Is Pakistan’s Higher Education System sinking?- Key Challenges and urgent Solutions
The new government in Pakistan inherits a complex and multifaceted educational landscape with universities facing several critical challenges encompassing financial strains, technological limitations, and governance issues. Addressing these will be crucial to ensuring quality education, fostering innovation, and empowering universities to contribute meaningfully to national development.
The crux of this blog post is to highlight these issue and find a way- out so that universities may be able to contribute effectively to Pakistan’s social and economic development. Here are some of the key issues requiring urgent attention:
1.Financial crisis:
Public universities grapple with chronic underfunding and inadequate financial support from both federal as well as provincial governments, hindering infrastructure development, resource acquisition, faculty salaries, and research opportunities and meeting pension liabilities. In recent days, the federal government through HEC has expressed its inability to fund provincially chartered universities during the upcoming fiscal year 2024-25 in the backdrop of 18th constitutional amendment and the provincial governments, particularly in the case of Khyber Pakhtunkhwa are not in a position to provide necessary financial assistance to the universities. This means tough time ahead for public sector universities and DAIs in the country, predominantly in the Khyber Pakhtunkhwa province.

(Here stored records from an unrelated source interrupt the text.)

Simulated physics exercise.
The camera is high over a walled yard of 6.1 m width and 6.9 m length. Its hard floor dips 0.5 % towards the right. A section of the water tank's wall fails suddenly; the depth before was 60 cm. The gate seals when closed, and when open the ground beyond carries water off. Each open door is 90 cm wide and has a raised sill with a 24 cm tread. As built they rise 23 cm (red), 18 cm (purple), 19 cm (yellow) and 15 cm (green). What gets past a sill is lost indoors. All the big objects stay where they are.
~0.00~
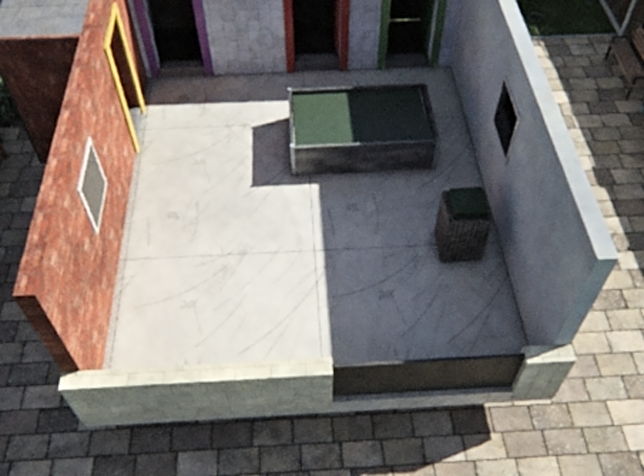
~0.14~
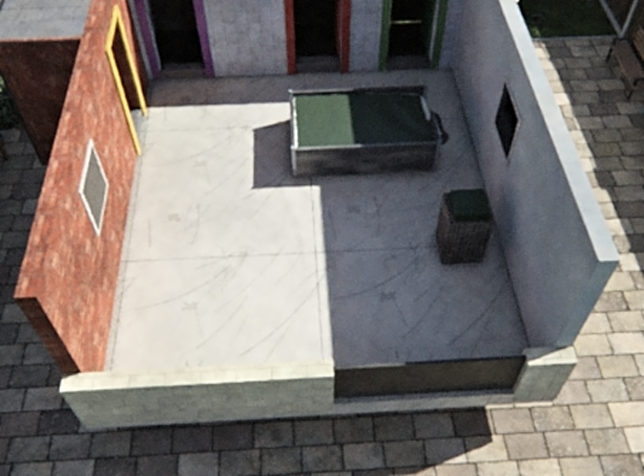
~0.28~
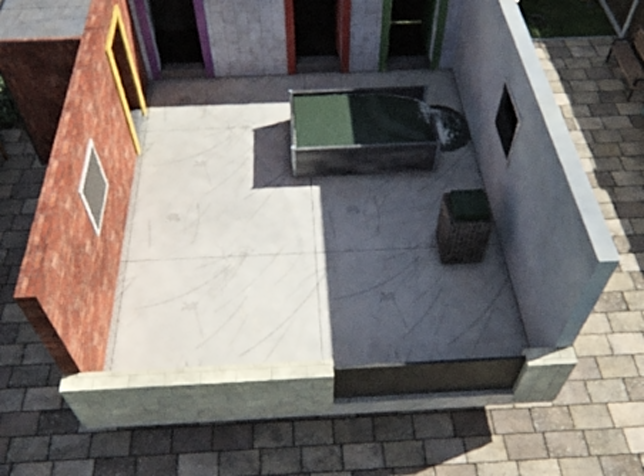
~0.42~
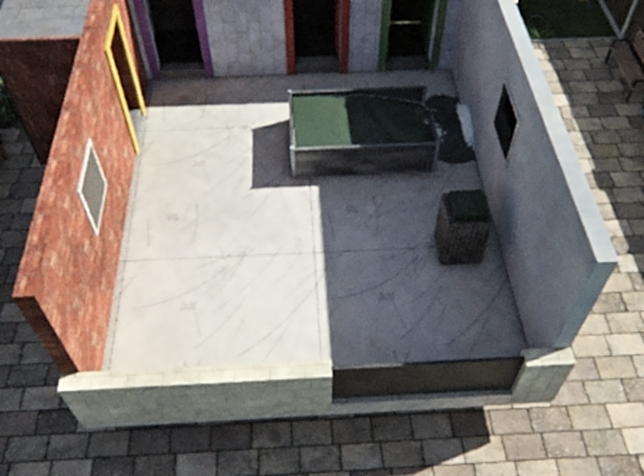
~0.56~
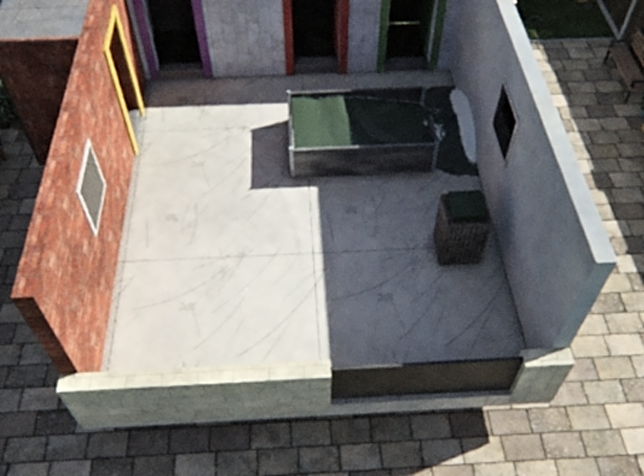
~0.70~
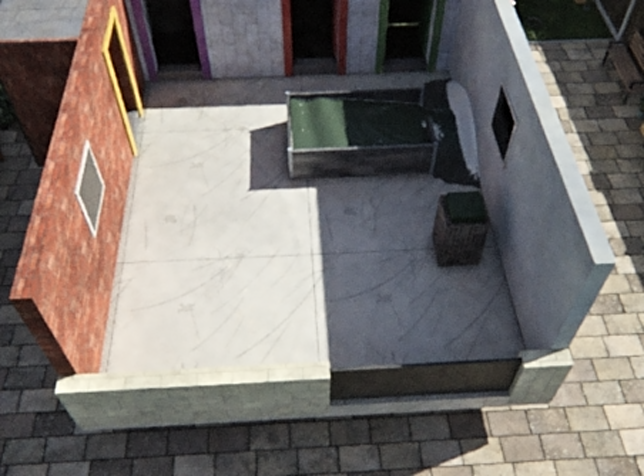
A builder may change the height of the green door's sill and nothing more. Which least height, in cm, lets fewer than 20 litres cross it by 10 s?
Some 20 cm above the ground.
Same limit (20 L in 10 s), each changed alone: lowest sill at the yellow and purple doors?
Roughly 7.0 cm at yellow and 7.5 cm at purple.
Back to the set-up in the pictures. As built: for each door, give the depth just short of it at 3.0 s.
Depths in cm: Red 5, purple 0, yellow 0, green 21.
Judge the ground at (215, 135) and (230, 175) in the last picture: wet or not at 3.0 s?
In that order: Still dry, still dry.
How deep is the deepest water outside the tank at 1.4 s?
Up to some 46 cm.
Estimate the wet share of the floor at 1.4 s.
About 10 per cent.
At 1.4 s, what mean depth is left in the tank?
Some 45 cm.
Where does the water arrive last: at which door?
It is the yellow one.
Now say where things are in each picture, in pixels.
In the first picture, still water, 60 cm deep, in the water tank at (361, 118); the green door at (412, 25) is dry.
In the second picture, the gap is at (425, 119), the front 0.3 m out at (442, 140); the back of the water tank holds 60 cm.
In the third picture, the front is at (466, 135), 0.8 m from the gap at (424, 121); 0.6 m2 of floor is wet, 60 cm left at the back.
In the fourth picture, water pours out at (423, 122) and has run 0.9 m, to (473, 154); about 10 cm deep outside, 60 cm at the back.
In the fifth picture, the front is at (477, 171), 1.1 m from the gap at (422, 122); 1.3 m2 of floor is wet, 60 cm left at the back.
In the sixth picture, the front is at a hidden place, 1.3 m from the gap at (421, 123); 1.5 m2 of floor is wet, 59 cm left at the back; 0.9 m in a straight line remain to the green door at (410, 29).
After 1.4 s water covers 10 % of the floor, deepest (46 cm) near (457, 126); 17 cm at the green door, 1 litre in over its 15 cm sill.
After 3.0 s water covers 35 % of the floor, deepest (31 cm) near (457, 126); 21 cm at the green door, 35 litres in over its 15 cm sill.
After 10.0 s water covers 100 % of the floor, deepest (12 cm) near (457, 126); 8 cm at the green door, 56 litres in over its 15 cm sill.
At the green door as built, the water arrived by 1.2 s and peaked near 23 cm at 2.2 s.
With a sill of 18 cm, 31 litres would have come in within the 10 s; with 24 cm, 7 litres. So under 20 litres takes about 20 cm.
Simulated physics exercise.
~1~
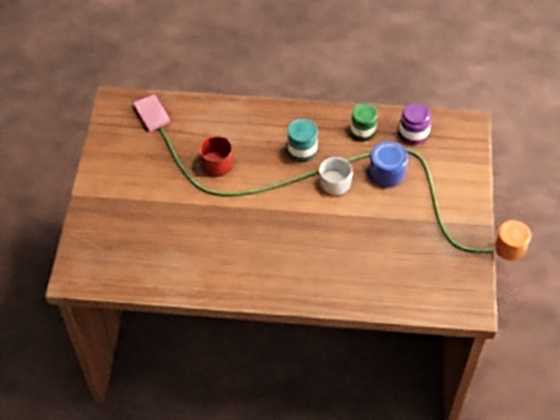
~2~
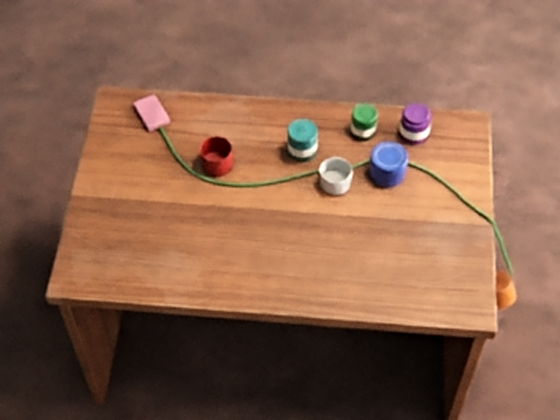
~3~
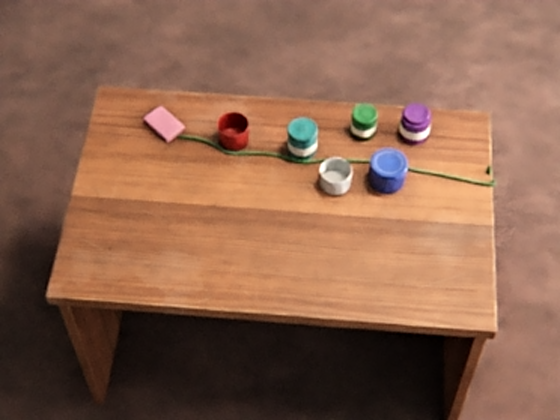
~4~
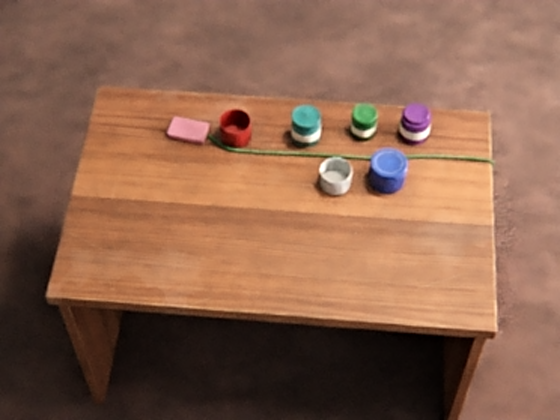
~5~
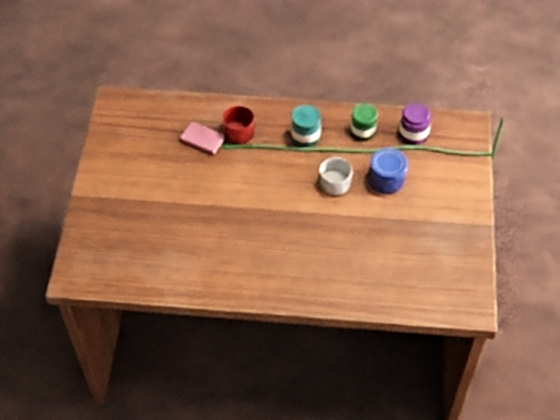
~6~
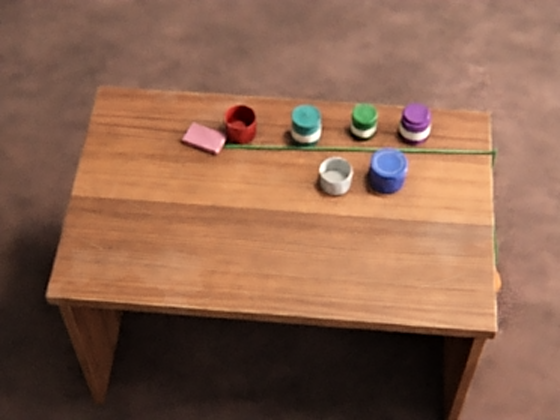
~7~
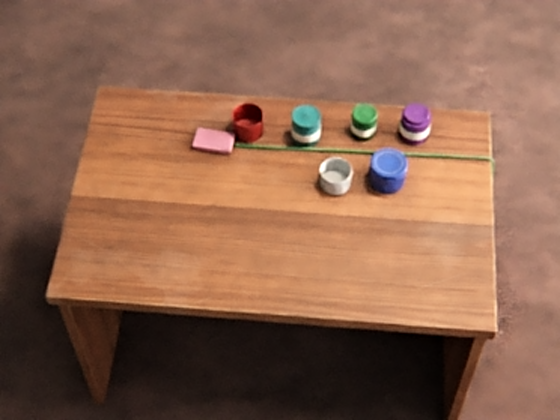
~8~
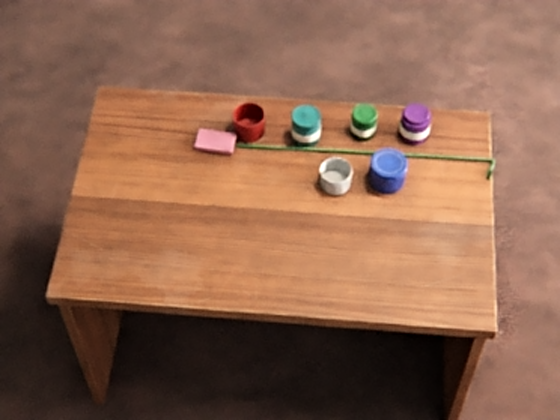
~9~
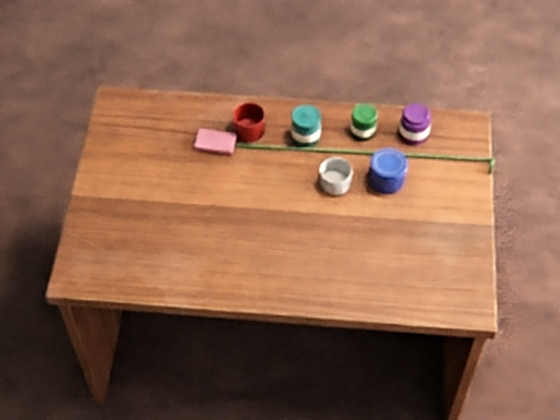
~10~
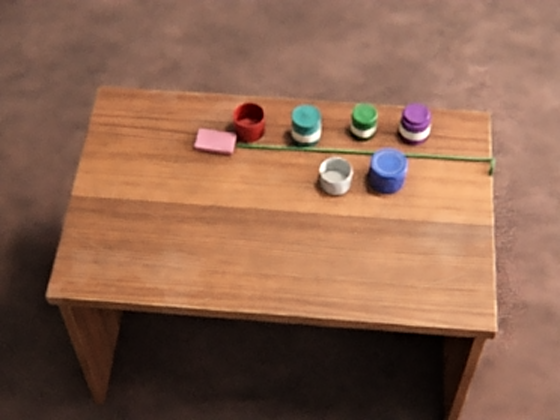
We see a wooden desk with small containers and a green cable linking a pink phone to an orange speaker, which drops off the right side, pulling the cable taut; the phone slides right, the red cup and teal canister shift slightly, and all settle with the speaker out of sight.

Serious concerns prevail about inefficient resource allocation, leading to unnecessary expenditures and insufficient investment in core areas. Overwhelming reliance on government funding with limited alternative income sources leaves universities vulnerable to economic fluctuations and restrict their ability to diversify income streams such as alumni contributions, research grants and public-private partnerships. Only by addressing these financial hurdles can the new government unlock the true potential of universities and empower them to drive national progress and economic development.
2. Technological Challenges:
In the age of AI, many universities in Pakistan still lack access to modern teaching equipment, state of the art research facilities and reliable internet connectivity, hindering effective learning and research activities. Unequal access to technology among students and faculty exacerbates disparities and limits inclusivity in the digital learning environment.
Both students and faculty face chronic deficiency of the necessary skills and capacity to effectively utilize technology for learning, research, and collaboration. Outdated infrastructure and obsolete technology hinder teaching, research, and inclusivity. The digital divide exacerbates disparities while inadequate digital literacy limits technology utilization. The success of Pakistan’s higher education future hinges on bridging this technological gap.
3. Governance and universities’ autonomy:
Concerns exist about undue political influence in universities’ administrative affairs hampering academic freedom and institutional autonomy. Bungling administrative structures and lack of transparency can contribute to financial mismanagement and hinder accountability. As government representatives usually prevail in decision making at the strategic level, this limited autonomy restricts universities’ ability to adapt to changing needs and implement innovative initiatives at the operational level.
Empowering universities through increased autonomy and fostering collaboration between government, universities, and external stakeholders will be crucial for nurturing innovation, ensuring responsible management and unlocking the full potential of Pakistan’s higher education system.
4. Relevance and employability:
Educational programs might not adequately equip graduates with the skills and knowledge demanded by the job market, leading to unemployment and underemployment reflecting chronic mismatch between graduates’ skills and market demands.
Weak connections between universities and industry hinder skill development, research application, and innovation transfer, impacting economic growth mulling loose and limited academia-industry collaboration. Students often lack proper guidance in choosing career paths aligned with their skills and interests, leading to confusion and frustration.
Bridging the gap between university education and real-world demands is a significant challenge awaiting the new Pakistani government. Addressing this relevance and employability gap is crucial for fostering a future-printed workforce, boosting national competitiveness, and ensuring graduates translate their education into fulfilling careers.
Recommendations:
- This high time the new government at the federal and provincial level increase public funding for universities with transparent allocation and accountability mechanisms. The government should implement reforms to improve financial management and explore alternative income generation avenues. Instead of horizontal expansion, the authorities should have a quality-centric approach besides strengthening the existing universities.
- Enhance university autonomy while ensuring transparent and accountable governance structures. Strengthen industry-university partnership to ensure graduates possess market-relevant skills. Improve career counselling and guidance services to help students make informed choices. Fostering digital literacy through capacity building of students, faculty and administrative staff is equally important. Furthermore, partnerships with industry can enable technology access and skill development, pushing universities towards innovation and contributing to a competitive national workforce.
- Establishment of Khyber Pakhtunkhwa HEC which was high on the election manifesto of some of the major political parties needs to be translated into reality as without Provincial HEC the universities shall suffer.
Addressing these challenges requires a multi-pronged approach involving collaboration between the government, universities, industry, and civil society. By prioritizing higher education and implementing comprehensive reforms, the new government can empower universities to contribute effectively to Pakistan’s social and economic development. By addressing these critical challenges the new government can pave the way for a brighter future for Pakistan’s universities enabling them to deliver quality education, contribute to innovation and empower future generations to drive national progress.